On August 28, 2025, Richtech Robotics Inc. (the "Company") entered into an At The Market Offering Agreement (the "ATM Agreement"), with Rodman & Renshaw LLC ("Rodman"), which will serve as the lead agent and H.C. Wainwright & Co., LLC ("Wainwright") (each of Rodman and Wainwright individually, an "Agent" and, collectively, the "Agents"), pursuant to which and the ATM Prospectus (as defined below), the Company may offer and sell, from time to time through or to Rodman or such other Agent selected by Rodman (the "Designated Agent"), as sales agent and/or principal, shares of the Company's Class B common stock, $0.0001 par value per share (the "Common Stock"), having an aggregate offering price of up to $100 million (the "Shares").
The offer and sale of the Shares will be made pursuant to a shelf registration statement on Form S-3 and the related base prospectus (File No. 333-284779) initially filed by the Company with the Securities and Exchange Commission (the "SEC"), on February 7, 2025, as amended on April 18, 2025 and May 14, 2025, respectively, and declared effective by the SEC on May 15, 2025, and the related prospectus supplement filed by the Company with the SEC on August 28, 2025 (the "ATM Prospectus").
Pursuant to the ATM Agreement, the Designated Agent may sell the Shares by any method permitted by law deemed to be an "at the market offering" as defined in Rule 415 of the Securities Act of 1933, as amended (the "Securities Act"), including without limitation sales made directly on or through the Nasdaq Capital Market, or any other existing trading market in the United States for Common Stock, sales made to or through a market maker other than on an exchange or otherwise, directly to the Designated Agent as principal, in negotiated transactions at market prices prevailing at the time of sale or at prices related to such prevailing market prices and/or in any other method permitted by law. The Designated Agent is not required to sell any number or dollar amount of the Shares but will use commercially reasonable efforts consistent with the customary market practices for similar transactions and in compliance with applicable laws and regulations to sell the Shares pursuant to the ATM Agreement from time to time, based upon instructions from the Company, including any price or size limits or other customary parameters or conditions the Company may impose. The Company is not obligated to make any sales of the Shares under the ATM Agreement.
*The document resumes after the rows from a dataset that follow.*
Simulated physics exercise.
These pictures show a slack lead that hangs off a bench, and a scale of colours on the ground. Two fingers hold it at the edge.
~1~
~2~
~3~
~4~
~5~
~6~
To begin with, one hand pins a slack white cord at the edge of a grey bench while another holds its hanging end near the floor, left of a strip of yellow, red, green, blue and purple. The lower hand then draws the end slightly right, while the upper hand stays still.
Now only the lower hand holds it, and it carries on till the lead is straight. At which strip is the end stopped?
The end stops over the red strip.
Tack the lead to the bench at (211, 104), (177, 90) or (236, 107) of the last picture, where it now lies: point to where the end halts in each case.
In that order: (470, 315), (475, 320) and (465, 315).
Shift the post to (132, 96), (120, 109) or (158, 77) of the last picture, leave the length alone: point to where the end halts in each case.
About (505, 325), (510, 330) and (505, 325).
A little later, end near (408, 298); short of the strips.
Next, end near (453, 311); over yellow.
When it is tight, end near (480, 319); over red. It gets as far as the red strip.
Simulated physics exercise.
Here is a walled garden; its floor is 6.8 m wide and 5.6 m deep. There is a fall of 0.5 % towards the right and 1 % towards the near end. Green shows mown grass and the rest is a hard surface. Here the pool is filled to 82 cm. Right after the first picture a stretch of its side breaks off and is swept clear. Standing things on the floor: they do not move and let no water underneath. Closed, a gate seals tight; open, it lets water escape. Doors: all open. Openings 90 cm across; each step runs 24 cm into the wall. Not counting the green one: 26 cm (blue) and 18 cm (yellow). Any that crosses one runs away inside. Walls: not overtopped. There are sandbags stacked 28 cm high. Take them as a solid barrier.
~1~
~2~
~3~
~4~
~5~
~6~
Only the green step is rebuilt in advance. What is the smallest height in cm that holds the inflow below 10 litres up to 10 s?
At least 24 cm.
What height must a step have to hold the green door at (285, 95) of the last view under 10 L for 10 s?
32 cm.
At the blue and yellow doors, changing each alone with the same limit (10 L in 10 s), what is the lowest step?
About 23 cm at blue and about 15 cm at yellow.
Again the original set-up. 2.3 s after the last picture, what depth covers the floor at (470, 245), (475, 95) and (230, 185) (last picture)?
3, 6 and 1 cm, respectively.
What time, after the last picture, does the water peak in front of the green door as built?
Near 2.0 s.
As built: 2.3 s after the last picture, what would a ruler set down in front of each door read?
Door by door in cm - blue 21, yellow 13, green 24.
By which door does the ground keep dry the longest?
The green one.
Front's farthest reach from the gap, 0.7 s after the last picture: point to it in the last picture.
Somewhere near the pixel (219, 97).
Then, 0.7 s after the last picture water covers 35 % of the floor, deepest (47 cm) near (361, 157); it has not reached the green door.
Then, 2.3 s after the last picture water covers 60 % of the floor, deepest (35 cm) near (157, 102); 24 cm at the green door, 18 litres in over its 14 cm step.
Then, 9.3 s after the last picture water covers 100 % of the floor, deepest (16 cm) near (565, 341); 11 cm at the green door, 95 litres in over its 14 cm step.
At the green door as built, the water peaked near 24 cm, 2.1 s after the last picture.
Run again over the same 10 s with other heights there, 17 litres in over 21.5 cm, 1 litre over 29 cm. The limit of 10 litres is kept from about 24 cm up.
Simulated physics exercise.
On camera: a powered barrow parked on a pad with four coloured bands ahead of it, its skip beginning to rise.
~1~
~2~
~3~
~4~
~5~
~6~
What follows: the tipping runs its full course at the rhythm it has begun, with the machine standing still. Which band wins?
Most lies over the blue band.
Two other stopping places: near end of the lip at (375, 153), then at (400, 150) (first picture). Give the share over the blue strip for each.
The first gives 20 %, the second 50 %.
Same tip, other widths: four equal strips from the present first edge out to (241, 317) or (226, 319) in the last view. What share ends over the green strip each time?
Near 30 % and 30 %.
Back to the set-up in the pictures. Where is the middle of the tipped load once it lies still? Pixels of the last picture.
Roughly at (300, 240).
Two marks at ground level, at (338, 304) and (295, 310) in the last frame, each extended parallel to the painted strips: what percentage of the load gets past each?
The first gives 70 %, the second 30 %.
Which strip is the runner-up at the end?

The offering of Shares pursuant to the ATM Agreement and the ATM Prospectus will terminate upon the earliest of (a) the sale of all of the Shares subject to the ATM Prospectus and (b) the termination of the ATM Agreement by the Company or each Agent (solely with respect to such terminating Agent), as permitted therein.
The Company will pay to Rodman a fixed cash commission rate equal to 3.0% of the gross sales price of any Common Stock sold under the ATM Agreement and has agreed to provide each Agent with customary indemnification and contribution rights. The Company will also reimburse Rodman for certain specified expenses in connection with entering into the ATM Agreement.